14th January ECB and Euro overview

14th January 2010

Currency Overview

Focus on ECB policy decision and the Euro/USD

 

Today sees the release of the ECB policy decision and the usual press conference. The press conference holds the key in terms of possible volatility in the Euro currency, especially with the major focus being on the rapidly deteriorating situation in Greece, with regards to its public sector debt and the countries credit rating.

 

Thoughts from the trading floor

 

Today we expect the ECB to keep rates on hold at 1.00%, and it is expected that the ECB will keep the same policy stance as last month, described as “appropriate” (in Trichet’s press conference). At the last meeting the ECB upgraded their view of the economy, and said they see an “improvement” in economic activity. The ECB see risks to growth and inflation as “balanced”, and describe medium term inflationary pressure as “low”. They expect short-term disinflationary pressures to turn positive in the coming months, and remain “moderately positive” over the policy horizon.

Last month, the ECB decided to end the 6-Month Refinancing tender on the 31st March 2010. The 12-Month Refinancing tender operations have ended. The cessation of these operations is seen as simply an unwinding of the “extraordinary” measures that the ECB put into place to counter the shocks to the financial system in late 2008. Trichet, as he did during the November meeting, was keen to stress that this policy action was not intended to signal any changes to broader monetary policy. They had stated previously, in November, that “not all our liquidity measures will be needed to the same extent as the past”, and that “extraordinary measures will be phased out in a timely manner”. From this we can conclude that any major changes to policy at this meeting could come as further unwinding of the “extraordinary” (emergency) measures. However, again, should this occur, Trichet will be keen to stress that they do not intend to change market expectations of EONIA rates (EONIA is currently around 0.325%).
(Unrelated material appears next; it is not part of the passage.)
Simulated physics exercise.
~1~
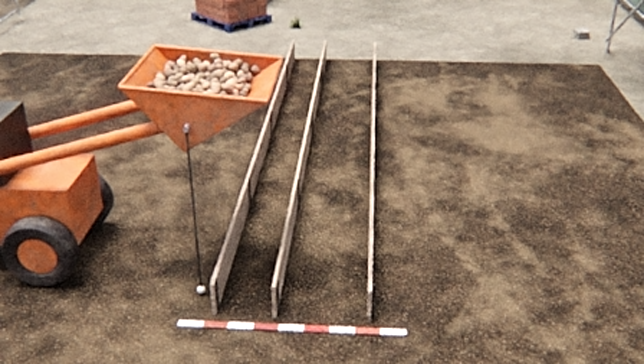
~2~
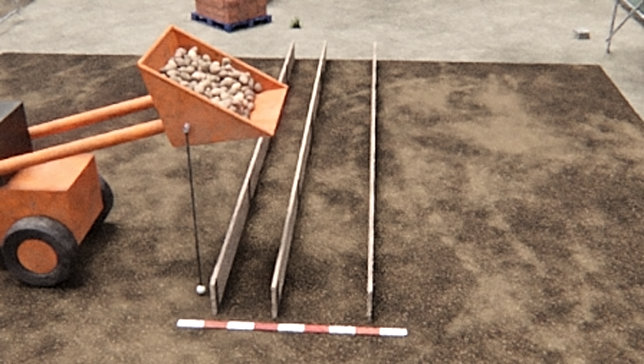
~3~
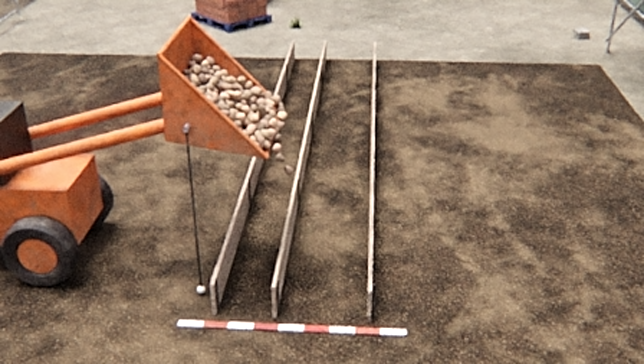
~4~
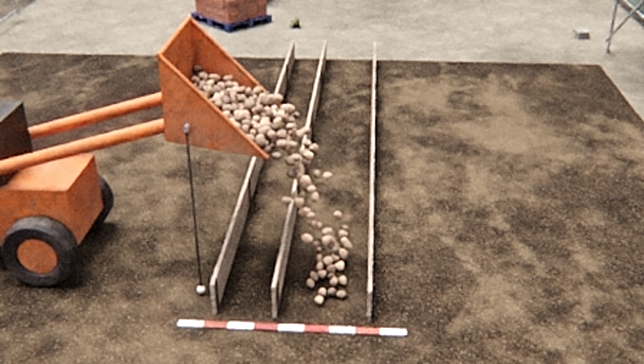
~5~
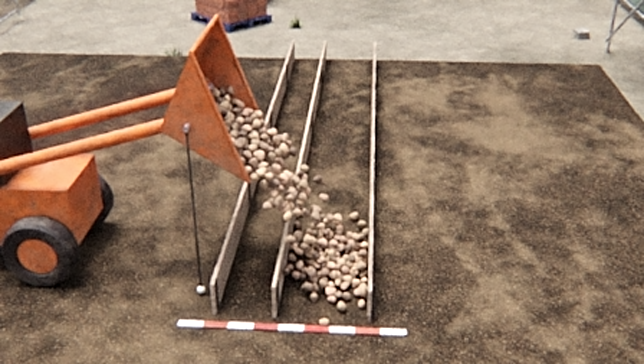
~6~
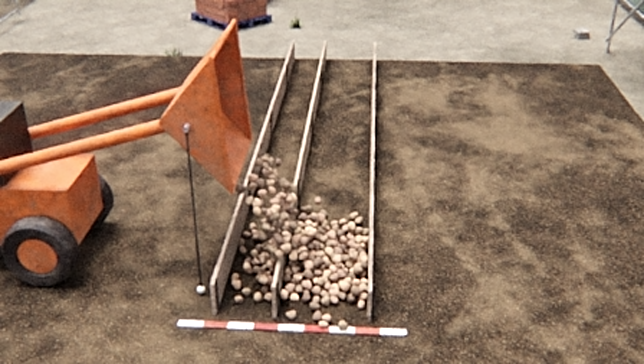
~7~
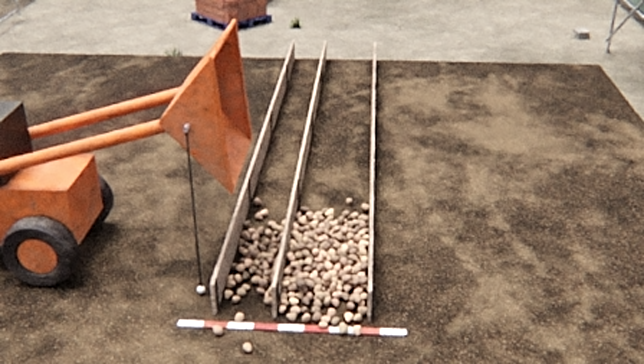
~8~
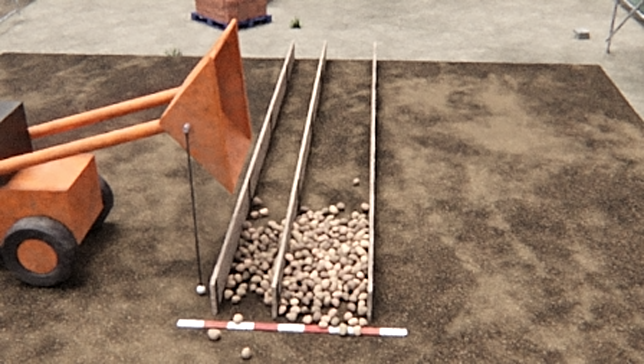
Dirt yard with orange loader tipping rounded stones between fixed planks, most settling in the far bay, fewer in the near.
The major focus of the press conference today will almost certainly hang around the situation in Greece. Yesterday saw fresh widening in the Bund vs. Greece bond spreads as the situation there has deteriorated rapidly over the last 6 weeks. As we stand currently, the ECB relaxed their eligibility standards for collateral to BBB- during the credit crunch, as part of their package of “extraordinary measures”.  Although this measure is set to expire at the end of 2010, Greece is now only 2 notches away from the BBB- rating. As most members of the ECB governing council believe that other Euro Zone members should not step in to aid the Greeks with their public debt problems, it is unlikely that the Greeks will get much sympathy from the ECB. Any strong comments made regarding to the situation in Greece has the likelihood of causing a large reaction in the markets, and thus Trichet will have to phrase the answers to any questions asked very carefully.

With regards to the ongoing issue of the strength of the trade weighted Euro, it is highly unlikely that Trichet will make a strong statement, and will maintain his current view that disorderly FX volatility is undesirable.

Bull View

The weakness seen in the USD, since the start of this month, against the major currency pairs other than the Euro reflects the concern over the public sector debt situation in a number of European countries such as Greece, Portugal, Spain and Ireland. Should Trichet make comments to ease some of these fears, we could see the Euro rally strongly to come back into line with where the USD is trading against those other currency pairs- i.e. rally. Bulls will need to make a firm break above the key 1.4600 handle, aiming to test the 1.4800 handle over the short-term to force short positions out of the market.

Bear view

The bears will cite the rapidly deteriorating situation in Greece as a long term issue that will help subdue the Euro over the medium term horizon. They will see any potential intervention by other Euro Zone members or by the ECB as setting a bad precedent, which will hurt sentiment in the Euro. They will need to force the market below the crucial 1.4300 handle to help the resumption of the bearish trend in the Euro seen over the last month.

Futex View

We favour the bears. We believe that the Euro Zone members states are stuck between the, proverbial, “rock and a hard place”. Leaving the Greeks to resolve their own issues has caused negative sentiment in the Euro. At the same time taking unprecedented steps to intervene to aid the Greeks may cast a doubt over the medium to longer term future of the Euro Zone.